The Dubai Race Night blog focused on one of those times yesterday - $1.4 million dollar winner Diamond Stripes.
- Just yesterday, at Sunland Park in New Mexico, Diamond Stripes was last, beaten almost 30 lengths, racing for a bottom rung, $5,000 claiming tag. In his three starts since returning from an 18-month break, he’s been soundly defeated by nearly 60 lengths.
A lot of times we hear the good stories, like the one not long ago regarding Armbro Proposal. The hard-hitting millionaire was racing in a cheap claimer in London. One of the old owners got wind of it, drove up, claimed him and brought him home. Let's hope something along the same lines happens with this guy.
Moral suasion and promoting the good stories as an impetus is about all we have in racing for situations like this. There is no policy and there probably should be. If we want to give groups ammunition against us, the argument "look, they don't even care about million dollar horses in racing", help our opponents a great deal.
Turf n' Sport gives us his Christmas wishes. If you bet more than $50 a week in racing, I suspect you will be nodding at each one.
When we see a horse being managed poorly - raced too often, brought back too quickly off an injury or sickness, and many other things - it rarely turns out well. It can sometimes take months and months for them to get back to being sound and happy, and sometimes they never get back. Horse management 101 - Chapter Seven. He had issues all year, but his trainer is first class, and his owners are too. See how they did it.
Betfair is doing well, and their mobile apps are good too. 41% of their customers placed a bet via mobile in November.
Trakus was a topic today for John Pricci at HRI. He'd like to see more info about distance traveled. We do that in harness already, and it is kinda neat. Notice the "DT" line on each program raceline for each horse.

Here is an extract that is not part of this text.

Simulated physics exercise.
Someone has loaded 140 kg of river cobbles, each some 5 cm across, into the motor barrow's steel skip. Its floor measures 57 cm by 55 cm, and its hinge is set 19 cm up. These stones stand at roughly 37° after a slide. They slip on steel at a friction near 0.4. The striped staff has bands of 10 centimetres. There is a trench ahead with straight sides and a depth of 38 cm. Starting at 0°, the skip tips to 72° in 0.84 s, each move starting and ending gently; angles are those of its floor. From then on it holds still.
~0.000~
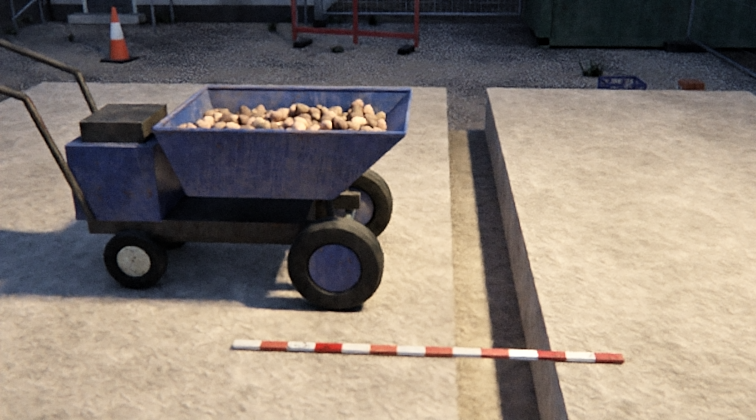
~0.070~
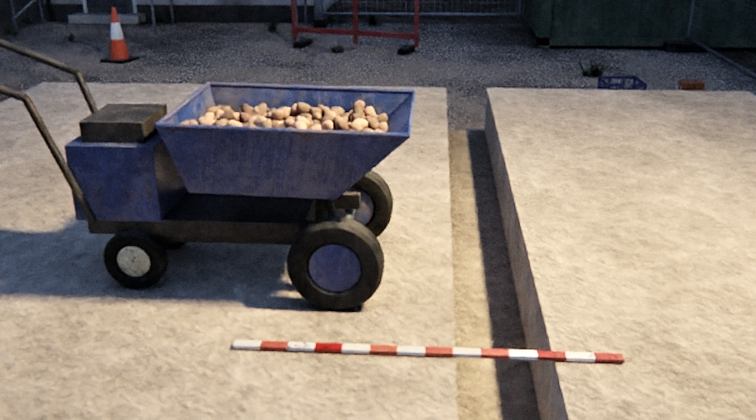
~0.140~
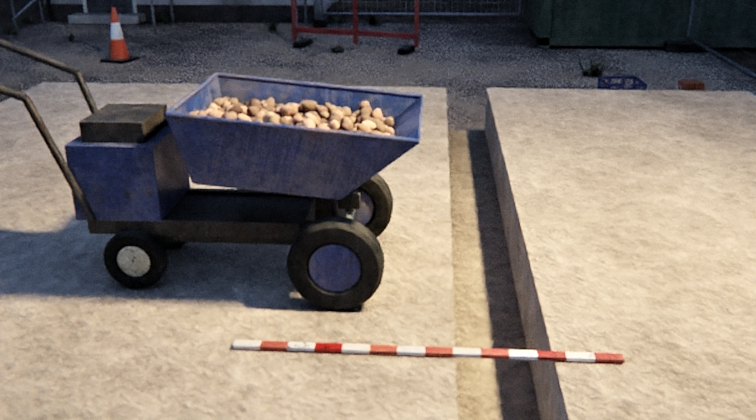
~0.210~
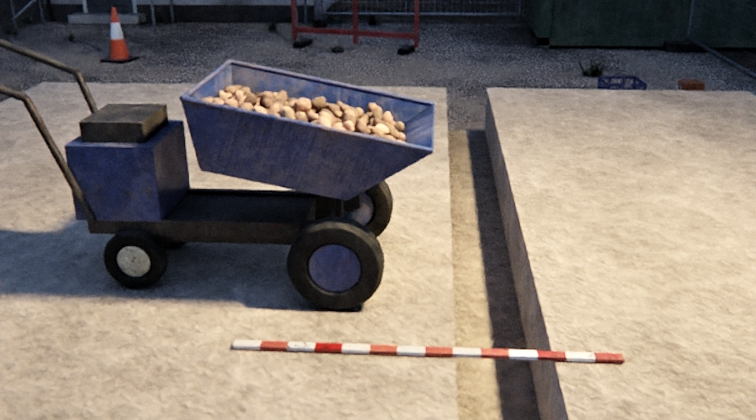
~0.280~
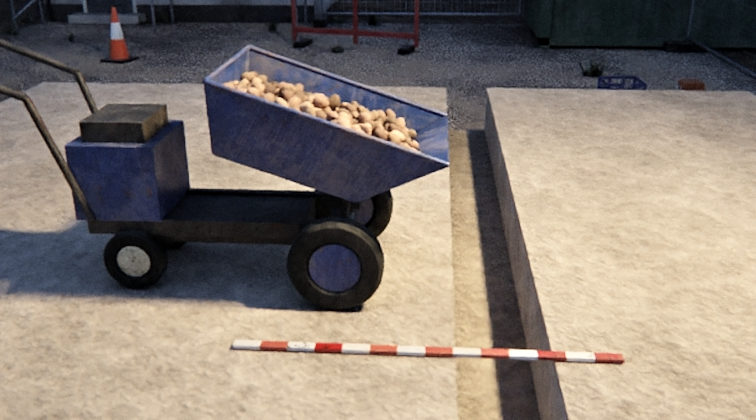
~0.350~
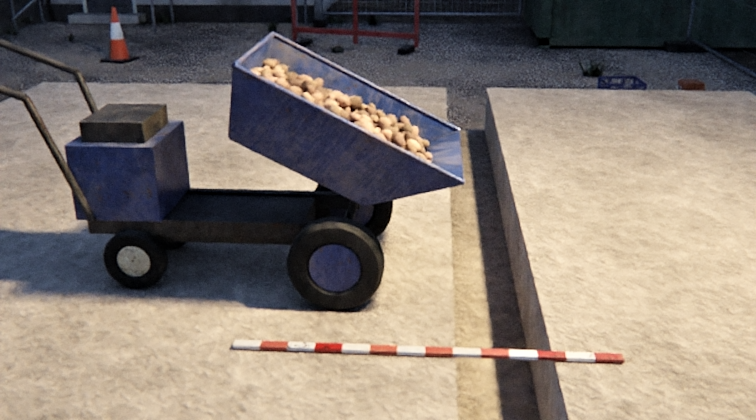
A blue motor barrow loaded with pale brown cobbles stands at left on a flat, light ground beside a straight-sided trench, seen from the side and slightly above. A red-and-white striped staff lies in front, with an orange cone and red barrier behind. The skip's rear rises steadily, tilting its front down to the right as the stones shift forward, while the chassis and camera stay still.
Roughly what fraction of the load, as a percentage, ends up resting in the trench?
Roughly 61 per cent of the load.
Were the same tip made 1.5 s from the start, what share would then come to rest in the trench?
With that timing, about 70 per cent.
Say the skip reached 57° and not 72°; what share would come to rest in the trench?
Some 55 in a hundred, I'd say.
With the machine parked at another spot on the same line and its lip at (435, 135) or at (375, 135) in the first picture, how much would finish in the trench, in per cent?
Around 35% for the first place and 85% for the second.
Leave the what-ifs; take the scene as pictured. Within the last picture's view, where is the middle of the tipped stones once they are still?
Around (520, 328).
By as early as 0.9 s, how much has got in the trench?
25 per cent or so by then.
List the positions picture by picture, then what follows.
In the first frame, lip at (405, 134), floor tilted 0°, highest stones at (313, 114).
In the second frame, the skip is at 1°, its lip at (409, 136); the top of the load is at (296, 114); the stones move at 0.3 m/s on average.
In the third frame, the skip is at 5°, its lip at (419, 142); the top of the load is at (276, 108); the stones move at 0.6 m/s on average.
In the fourth frame, lip at (433, 151), floor tilted 11°, highest stones at (243, 97); the stones move at 0.8 m/s on average.
In the fifth frame, lip at (448, 165), floor tilted 19°, highest stones at (253, 82); the stones move at 1.0 m/s on average.
In the sixth frame, lip at (464, 183), floor tilted 27°, highest stones at (275, 71); the stones move at 1.1 m/s on average.
After 0.6 s the floor is at 61°; 100 % in the skip; the foremost stones are at (481, 217).
After 0.9 s the floor is at 72°; 59 % in the skip, 26 % in the trench, 15 % past the trench; the foremost stones are at (587, 285).
After 1.3 s the floor is at 72°; 11 % in the skip, 50 % in the trench, 39 % past the trench; the foremost stones are at (745, 287).
After 3.2 s the floor is at 72°; 0 % in the skip, 61 % in the trench, 39 % past the trench; the foremost stones are past the picture's edge.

Yesterday's post on racing having poor business models and structure, where smart people can look really dumb, prompted a comment from Perretti's Bob Marks:
Enjoyed today’s piece..
Back when we were doing Boardwalk which was probably the
first multiply owned horse venture, it was obvious that the owners-all successful
entrepreneurs in their specialty fields could not and would never grasp the
nuances of the horse business as it simply defies conventional business logic.

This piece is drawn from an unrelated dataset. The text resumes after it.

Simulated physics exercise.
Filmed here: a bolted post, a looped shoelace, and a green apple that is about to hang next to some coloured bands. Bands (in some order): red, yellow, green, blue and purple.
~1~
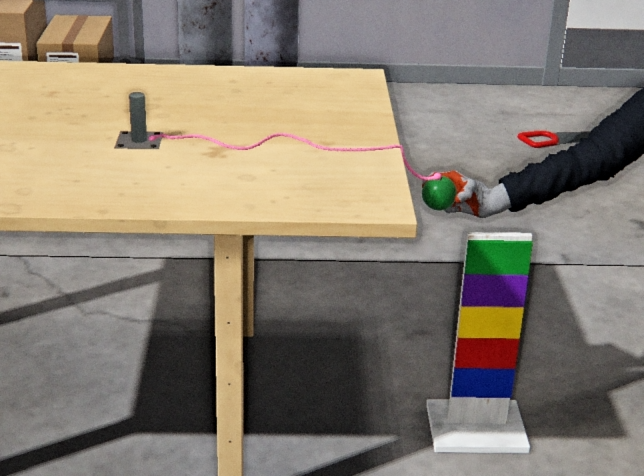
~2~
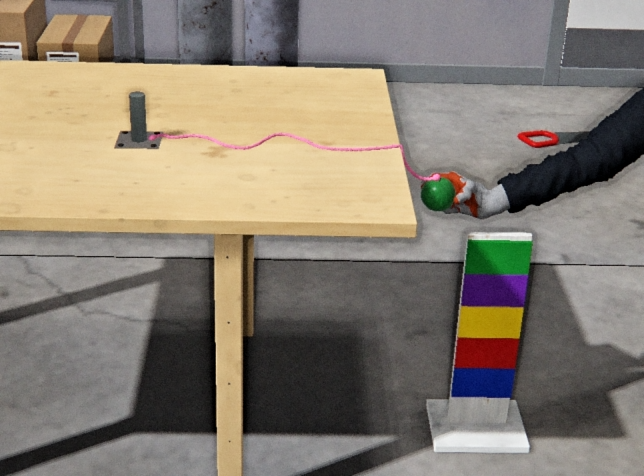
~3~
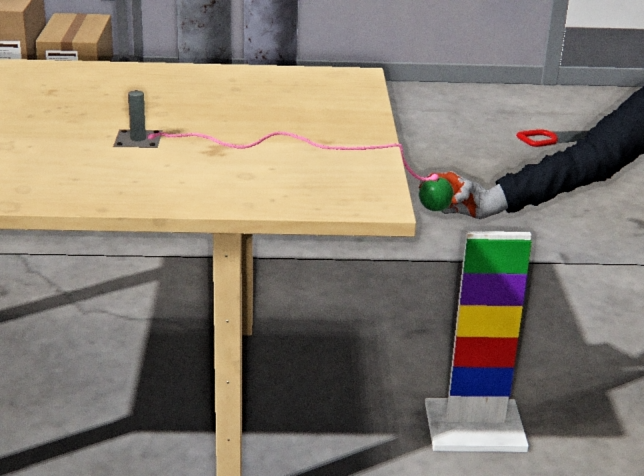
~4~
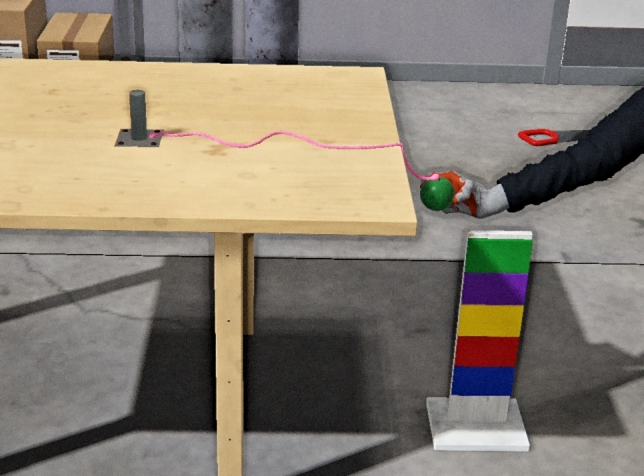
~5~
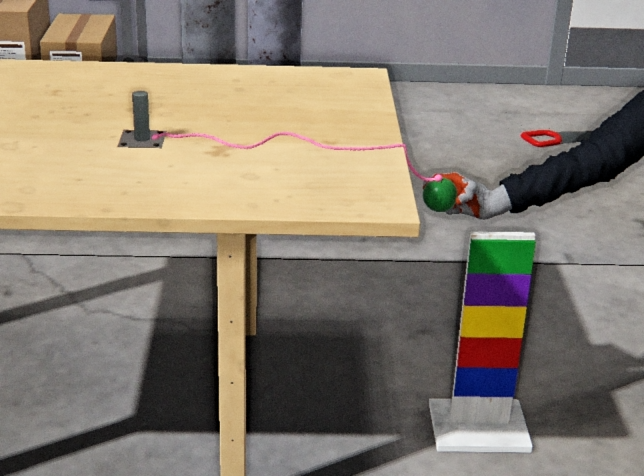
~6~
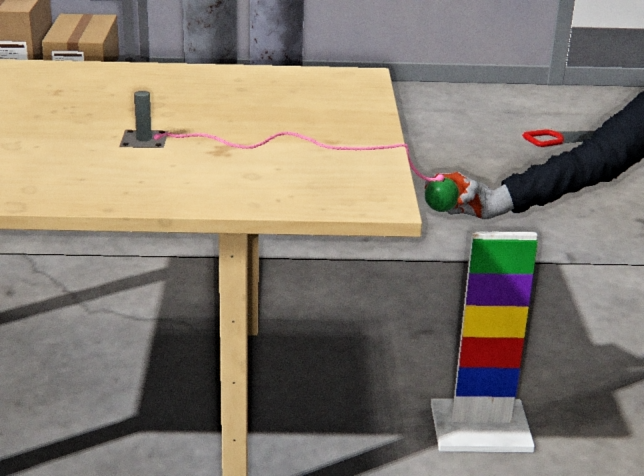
A gloved hand holding a green apple almost still beside a wooden table, above a colour-banded stand, a lace trailing to a post.
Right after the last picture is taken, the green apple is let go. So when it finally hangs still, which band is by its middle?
At green.
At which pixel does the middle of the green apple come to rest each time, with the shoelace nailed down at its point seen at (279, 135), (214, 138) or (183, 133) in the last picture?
In order of the tries: About (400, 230), about (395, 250), about (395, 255).
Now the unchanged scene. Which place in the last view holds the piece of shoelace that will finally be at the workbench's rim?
That spot is roughly at (362, 149).
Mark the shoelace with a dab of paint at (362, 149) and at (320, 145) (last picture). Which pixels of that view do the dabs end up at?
The first ends at (405, 151) and the second at (364, 145).
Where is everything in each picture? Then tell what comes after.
The first frame shows green apple (439, 193); green (499, 259); purple (495, 291); yellow (491, 324); red (487, 354); blue (483, 384).
The second frame shows green apple (438, 194); shoelace through (175, 137) (232, 147) (277, 135) (326, 148) (393, 147).
The third frame shows green apple (436, 194).
The fourth frame shows green apple (437, 194); shoelace through (175, 136) (233, 145) (277, 133) (327, 147) (393, 146).
The fifth frame shows green apple (440, 195).
The sixth frame shows green apple (442, 195); shoelace through (180, 136) (237, 146) (282, 134) (331, 148) (398, 146).
A little later, apple near (426, 251); level with green.
Next, apple near (371, 255); level with green.
Later still, apple near (401, 258); level with green.
When it is over, apple near (397, 259); level with green. The green one.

Buy a Lexus for whatever and there’s a book that tells
you what it will be worth In 12 months given the mileage accumulated and the
business man can reasonably project how long he wants to keep the car.

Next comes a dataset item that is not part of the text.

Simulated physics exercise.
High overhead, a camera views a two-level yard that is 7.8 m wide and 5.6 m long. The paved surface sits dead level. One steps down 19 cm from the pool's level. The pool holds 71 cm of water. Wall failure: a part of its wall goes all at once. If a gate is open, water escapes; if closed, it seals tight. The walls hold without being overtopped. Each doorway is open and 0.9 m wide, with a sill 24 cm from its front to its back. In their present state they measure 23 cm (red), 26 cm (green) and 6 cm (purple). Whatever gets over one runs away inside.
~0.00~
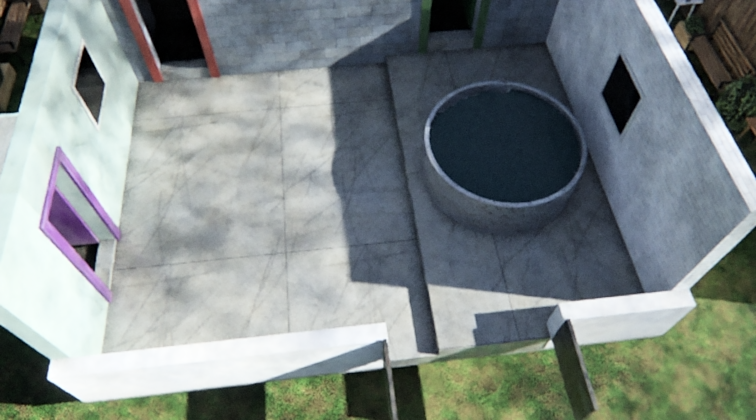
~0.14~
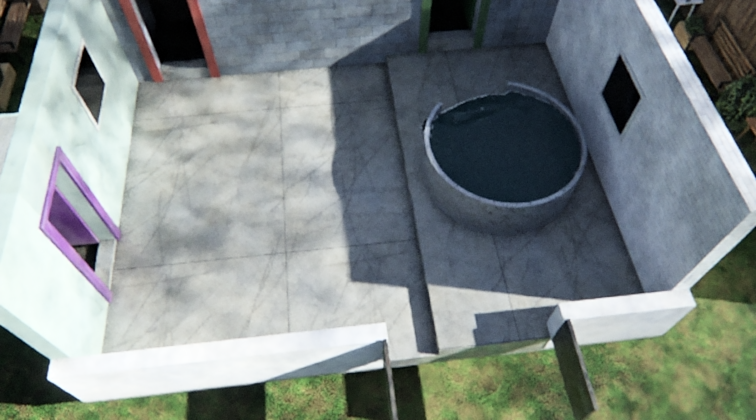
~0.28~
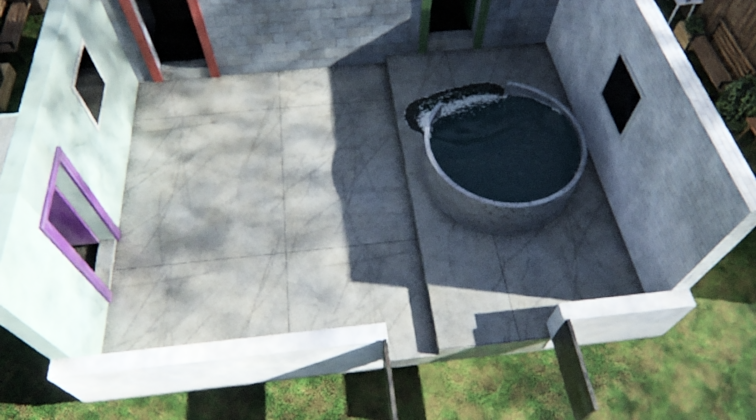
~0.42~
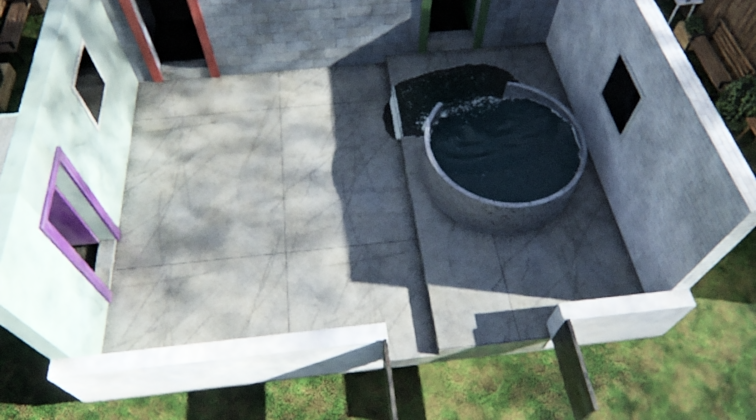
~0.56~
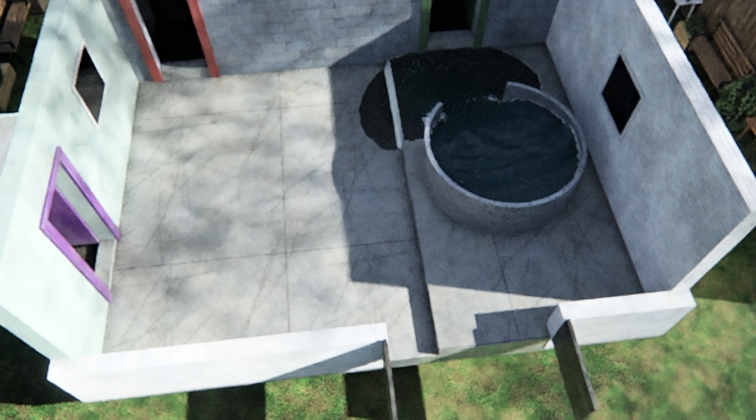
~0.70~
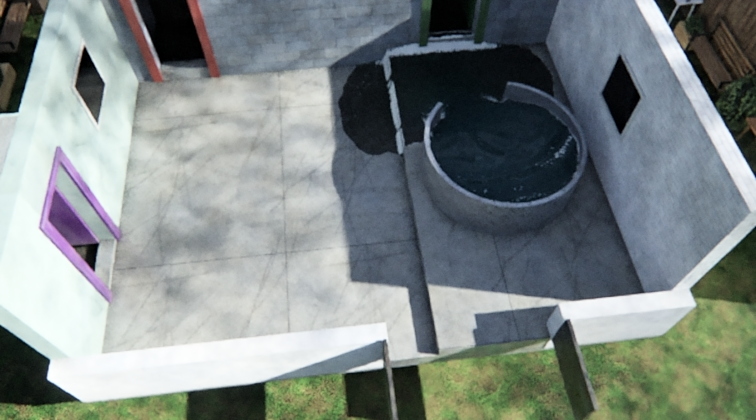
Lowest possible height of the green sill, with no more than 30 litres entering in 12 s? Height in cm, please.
I would say 35 cm.
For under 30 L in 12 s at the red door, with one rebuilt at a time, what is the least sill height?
Red door - some 11.0 centimetres.
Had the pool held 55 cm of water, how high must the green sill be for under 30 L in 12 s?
Minimum height: Approx. 26 cm.
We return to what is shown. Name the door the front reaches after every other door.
That's the purple door, which comes last.
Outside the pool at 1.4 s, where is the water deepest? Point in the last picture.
At about (443, 51).
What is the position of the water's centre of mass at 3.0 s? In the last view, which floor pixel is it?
The balance point sits at roughly (421, 118).
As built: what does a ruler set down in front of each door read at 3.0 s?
Red door 7 cm, green door 27 cm, purple door 0 cm.
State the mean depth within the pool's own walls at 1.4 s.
The mean depth is about 47 cm.
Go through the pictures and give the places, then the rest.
In the first picture, still water, 71 cm deep, in the pool at (504, 143); the green door at (455, 7) is dry.
In the second picture, water pours out on the far side and has run 0.3 m, to a hidden place; about 9 cm deep outside, 71 cm at the back.
In the third picture, the front is at (416, 105), 0.7 m from the gap on the far side; 1.2 m2 of floor is wet, 71 cm left at the back.
In the fourth picture, the gap is on the far side, the front 1.3 m out at (405, 84); the back of the pool holds 71 cm.
In the fifth picture, water pours out on the far side and has run 1.9 m, to (389, 64); about 5 cm deep outside, 71 cm at the back.
In the sixth picture, water pours out on the far side and has run 2.3 m, to (362, 65); about 5 cm deep outside, 67 cm at the back; water is at the green door at (455, 7).
After 1.4 s water covers 20 % of the floor, deepest (44 cm) near (443, 51); 42 cm at the green door, 26 litres in over its 26 cm sill.
After 3.0 s water covers 40 % of the floor, deepest (32 cm) near (149, 82); 27 cm at the green door, 110 litres in over its 26 cm sill.
After 12.0 s water covers 95 % of the floor, deepest (12 cm) near (361, 347); 7 cm at the green door, 114 litres in over its 26 cm sill.
At the green door as built, the water arrived by 0.6 s and peaked near 42 cm at 1.4 s.
Run again over the same 12 s with other heights there, 66 litres in over 30 cm, 6 litres over 40.5 cm. The limit of 30 litres is kept from about 35 cm up.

Buy a yearling for whatever and there’s no way of
knowing its value in 12 months assuming it has any value at all.
Kind of like drafting a kid out of college and paying him
the going rate for his position and discovering that he can’t make it in
the pros…
Buy an expensive broodmare in foal to a superstar and it
comes out crooked. Of course given her tough delivery, she’s
a bitch to get back in foal and maybe after four years you wind up with two saleable
horses though the second one no matter what it looks like will be penalized by
the non performance of the ‘crooked” first one.
Racing offices bend over backwards to accommodate horsemen
regardless of whether or not their staging bettable races.
Most judges have never handicapped professionally and are virtually
traffic cops who don’t push the button unless there’s a visible infraction.
Form reversal?? Whats that???
If a racetrack exec never apprenticed as a public handicapper
in which his weekly take was determined by the number of winners he could pick,
how the hell can he have a clue what the people in the stands are there for..
That is when we had people in the stands….
Raise a gorgeous yearling colt and maybe 10 days before
sales time it hurts itself in the stall and has a noticeable bump.
I could go on forever
We could go on forever too Bob. Thanks for the comment. Enjoy your Thursday folks!
1 comment:
I followed Diamond Stripes since I was a young teenager. That's when he won the Meadowlands Cup and Godolphin Mile. The big question is for Rick Dutrow as why he was layed off for so long after his Goldolphin victory. He raced once more for Rick Dutrow in 2010 and than was sold to a new owner.